If $a$ and $b$ are two roots of $x^4 + x^3 - 1 = 0$ prove that $ab$ is a root of $x^6 + x^4 + x^3 - x^2 - 1$.
Students and I are unsure how to go about this problem. Also will this be a problem I can solve and prove in front of a class in 20 minutes?
There is probably a shorter way, but I think this way sheds some light on why it's true:
Let $a,b,c,d$ be the four roots of $x^4+x^3-1$, so that $x^4+x^3-1=(x-a)(x-b)(x-c)(x-d)$. Now set $$ g(x) = (x-ab)(x-ac)(x-ad)(x-bc)(x-bd)(x-cd). $$ This polynomial is symmetric in the roots $a,b,c,d$, and so its coefficients will be rational numbers (since the coefficients of $x^4+x^3-1$ are rational). This explains why there is such a sextic; to work out its coefficients, we need to mess around with symmetric polynomials.
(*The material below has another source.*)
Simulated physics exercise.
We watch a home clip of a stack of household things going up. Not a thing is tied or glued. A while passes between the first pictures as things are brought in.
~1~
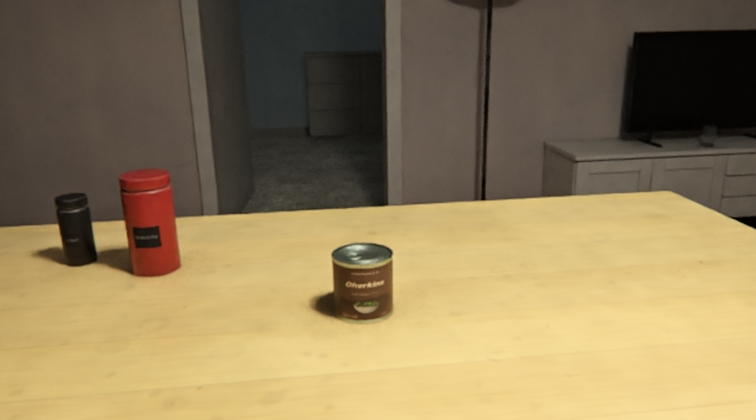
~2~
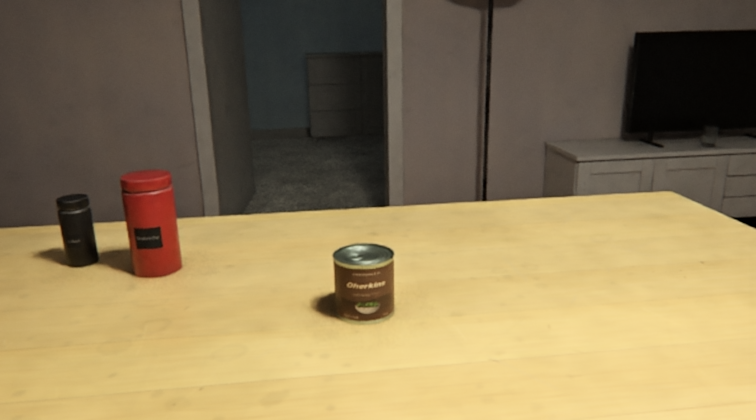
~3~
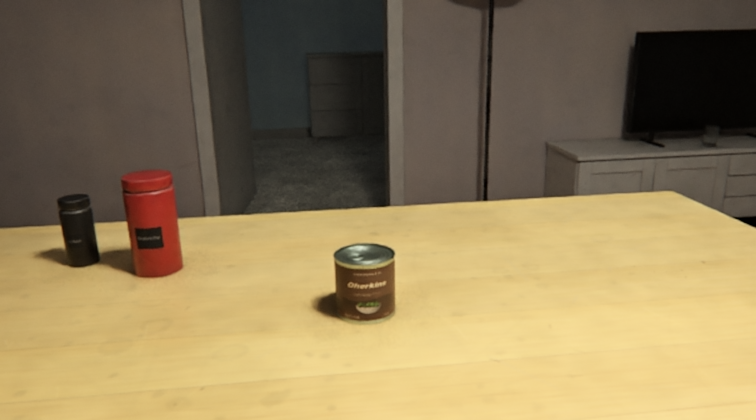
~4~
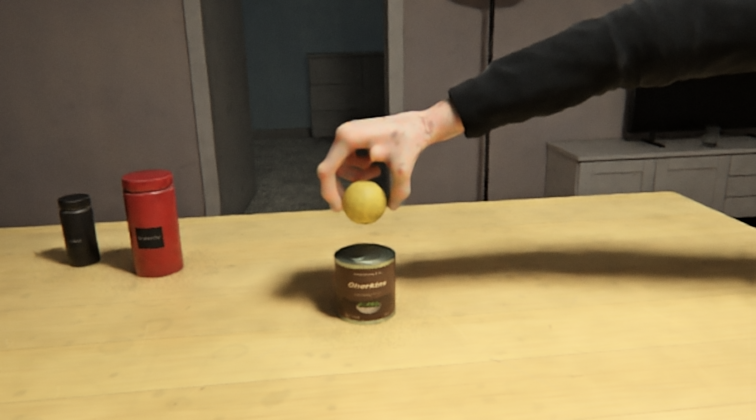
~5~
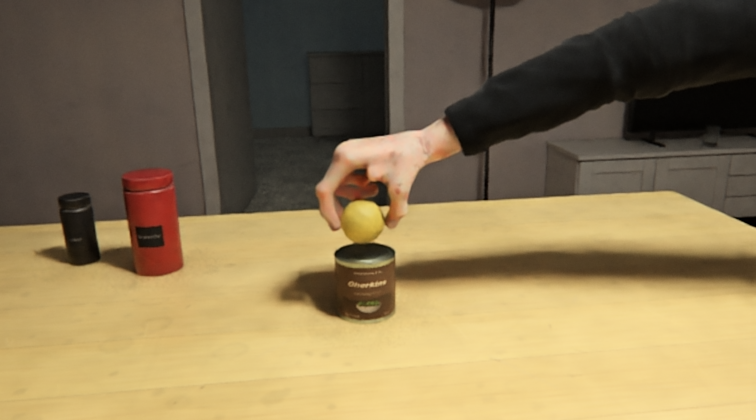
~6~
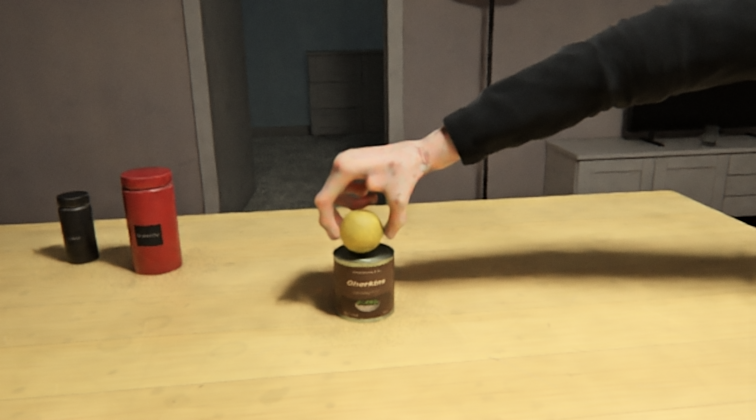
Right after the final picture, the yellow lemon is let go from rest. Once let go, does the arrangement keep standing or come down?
The pile survives.
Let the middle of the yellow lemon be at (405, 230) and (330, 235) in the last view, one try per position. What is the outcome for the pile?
Case A: It comes down; case B: It comes down.
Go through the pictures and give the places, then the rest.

The coefficients of the original polynomial tell us that $a+b+c+d=-1$, $abcd=-1$, and $ab+ac+ad+bc+bd+cd=abc+abd+acd+bcd=0$. Therefore the coefficient of $x^5$ in $g(x)$ equals $0$; the coefficient of $x^4$ equals $$ abac+abad+abbc+abbd+abcd+acad+acbc+acbd+accd+adbc+adbd+adcd+bcbd+bccd+bdcd = (a + b + c + d) (a b c + a b d + a c d + b c d) - abcd = 1; $$ and so on - the coefficient of $x^0$ equals $(abcd)^3=-1$.
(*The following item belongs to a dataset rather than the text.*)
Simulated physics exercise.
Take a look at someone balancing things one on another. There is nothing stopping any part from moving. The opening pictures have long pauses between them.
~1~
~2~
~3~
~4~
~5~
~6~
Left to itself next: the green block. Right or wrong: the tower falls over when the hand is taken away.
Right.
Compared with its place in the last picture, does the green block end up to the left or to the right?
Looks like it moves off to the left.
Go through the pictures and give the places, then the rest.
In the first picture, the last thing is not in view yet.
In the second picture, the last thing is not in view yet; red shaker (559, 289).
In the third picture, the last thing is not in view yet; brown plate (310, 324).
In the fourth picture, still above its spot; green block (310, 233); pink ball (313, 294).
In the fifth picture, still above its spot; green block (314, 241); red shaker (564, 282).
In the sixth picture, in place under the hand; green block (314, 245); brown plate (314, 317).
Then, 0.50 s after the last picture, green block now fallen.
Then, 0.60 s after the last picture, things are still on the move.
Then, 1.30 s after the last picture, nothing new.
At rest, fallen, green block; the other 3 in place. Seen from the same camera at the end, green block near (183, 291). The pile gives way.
(One can play the same game with $f(x)=(x-a^2)(x-b^2)(x-c^2)(x-d^2)$ to obtain the polynomial $x^4−x^3−2x^2+1$.)
The resultant $$h(z)=\text{Res}( \ \text{Res} ( \ z-xy, \ x^4+x^3-1, \ x), \ y^4+y^3-1, \ y)$$ is a $16^{th}$degree polynomial in $z$ with roots $\{a_ia_j:i,j=1,2,3,4\}$, where $a_1,a_2,a_3,a_4$ are the roots of $x^4+x^3-1$.
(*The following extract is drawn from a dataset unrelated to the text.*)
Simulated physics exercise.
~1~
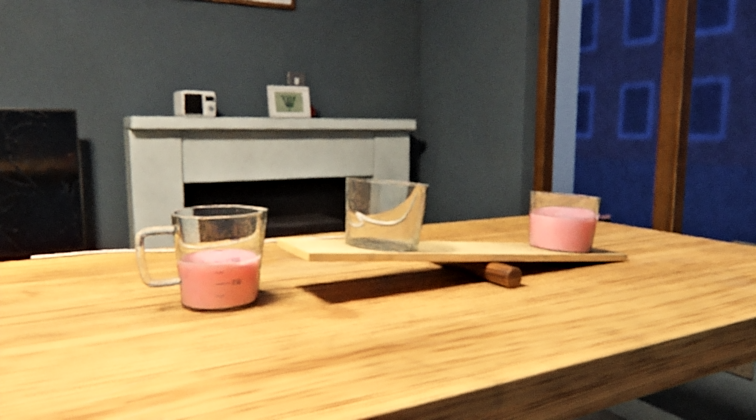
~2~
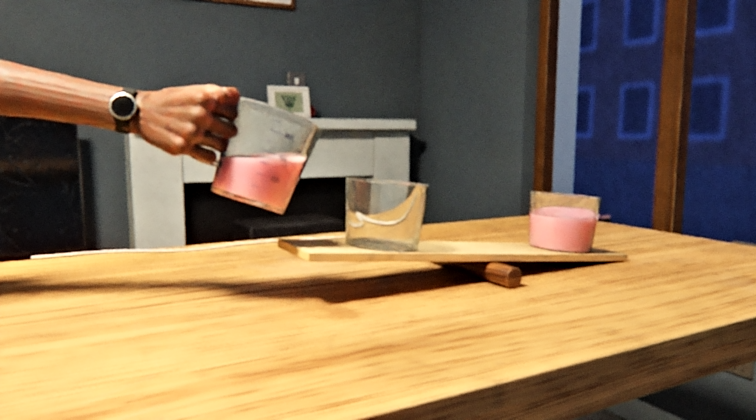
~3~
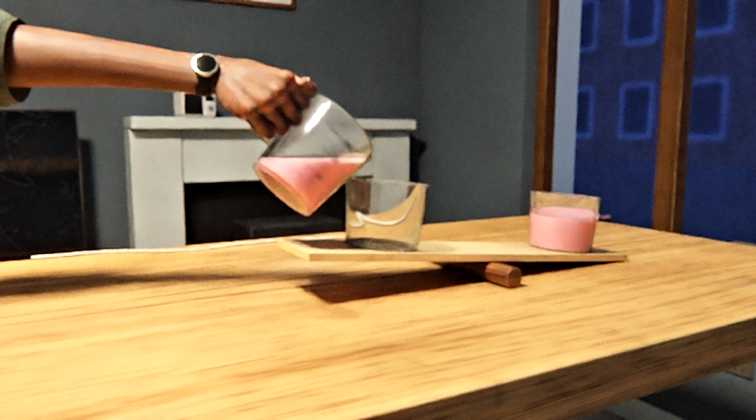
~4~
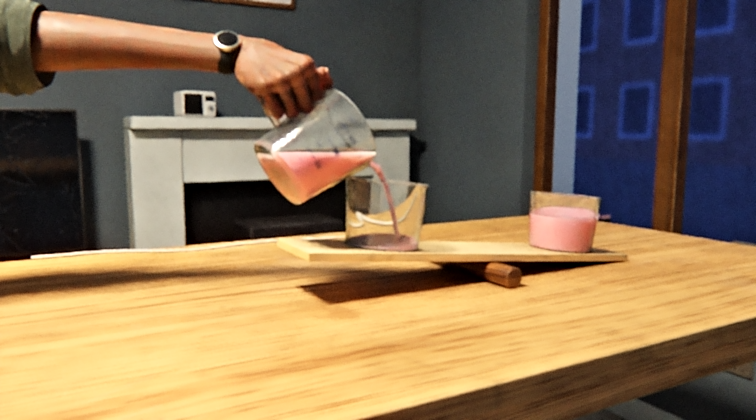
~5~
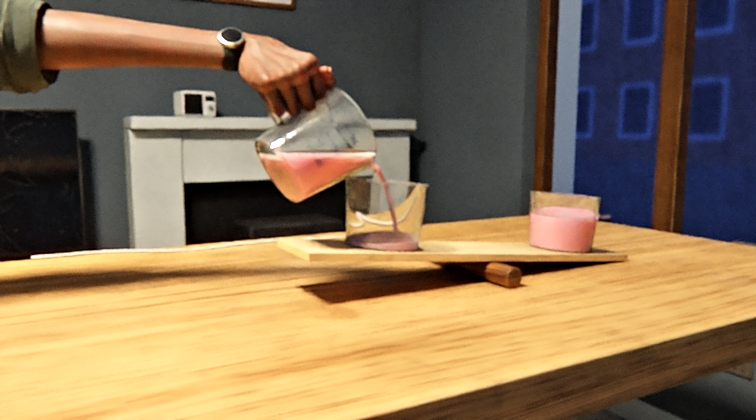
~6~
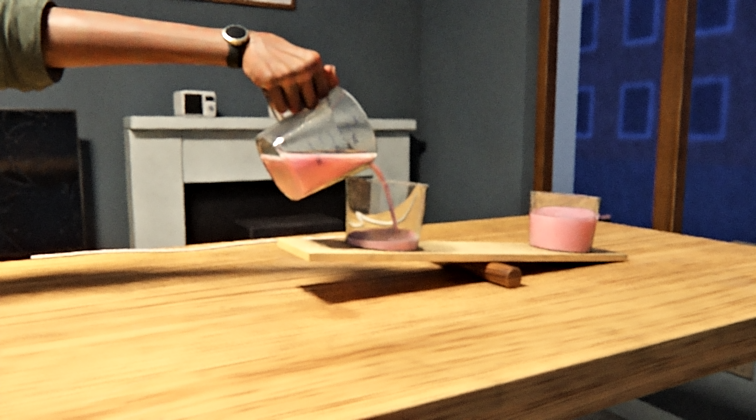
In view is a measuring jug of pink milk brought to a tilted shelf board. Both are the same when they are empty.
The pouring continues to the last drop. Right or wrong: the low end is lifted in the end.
Wrong.
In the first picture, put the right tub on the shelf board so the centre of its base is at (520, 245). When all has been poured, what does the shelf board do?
Observed after: Turns over.
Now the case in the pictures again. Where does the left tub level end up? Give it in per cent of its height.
Level at the end: Close to 50 %.
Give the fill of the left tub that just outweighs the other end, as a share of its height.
Roughly 75 per cent.
Shortly, the left tub is about a third full; the shelf board leans as before.
Then, the left tub is about half full; the shelf board leans as before.
At the finish, the left tub is about half full; the shelf board leans as before.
By expanding the above resultant we get that the polynomial $h(z)$ is $$h(z)= \left( {z}^{4}-{z}^{3}-2\,{z}^{2}+1 \right) \left( {z}^{6}+{z}^{4}+{z}^{3}-{z}^{2}-1 \right)^2.$$
The roots of the polynomial $\left( {z}^{4}-{z}^{3}-2\,{z}^{2}+1 \right)$ are $a_i^2$ and the roots of $\left( {z}^{6}+{z}^{4}+{z}^{3}-{z}^{2}-1 \right)$ are $a_ia_j$ with $i<j$.
The statement holds true only for distinct roots $\rm\, a\ne b.\:$ As such, the proof will require use of $\rm\, a\ne b,\:$ e.g. by cancelling $\rm\,a-b.\:$ Let $\rm\,f(x)\,$ be the quartic and let $\rm\,g(x)\,$ be the sectic. Then $\rm\,g(ab)\,$ can be reduced to $\,0\,$ by using $\rm\,\color{#C00}{f(a)} = 0 = \color{#C00}{f(b)}\ $ and $\rm\ \color{#C00}{h(a,b)} = \dfrac{f(a)-f(b)}{a-b} =\, 0,\,$ namely
$$\rm\begin{eqnarray} g(ab)\,\ &=&\ \rm (a^5\!+ a^4b+ a^3b^2\!+\!a^2 b^2\!+a^3\!+1)\ \color{#C00}{f(a)} \\ && \ + \rm\ (a^6 b^2\!-\!a^6 b+a^6\!+a^4)\ \color{#C00}{f(b)}\\ &&\ -\ \rm (a^6\!+a^4\!-\!a^3)\ \color{#C00}{ h(a,b)}\\ &=&\ \ 0\quad\rm \end{eqnarray}$$
Remark $\ $ There may well be a simpler such expression (e.g. a symmetric one). I have not attempted to simplify it.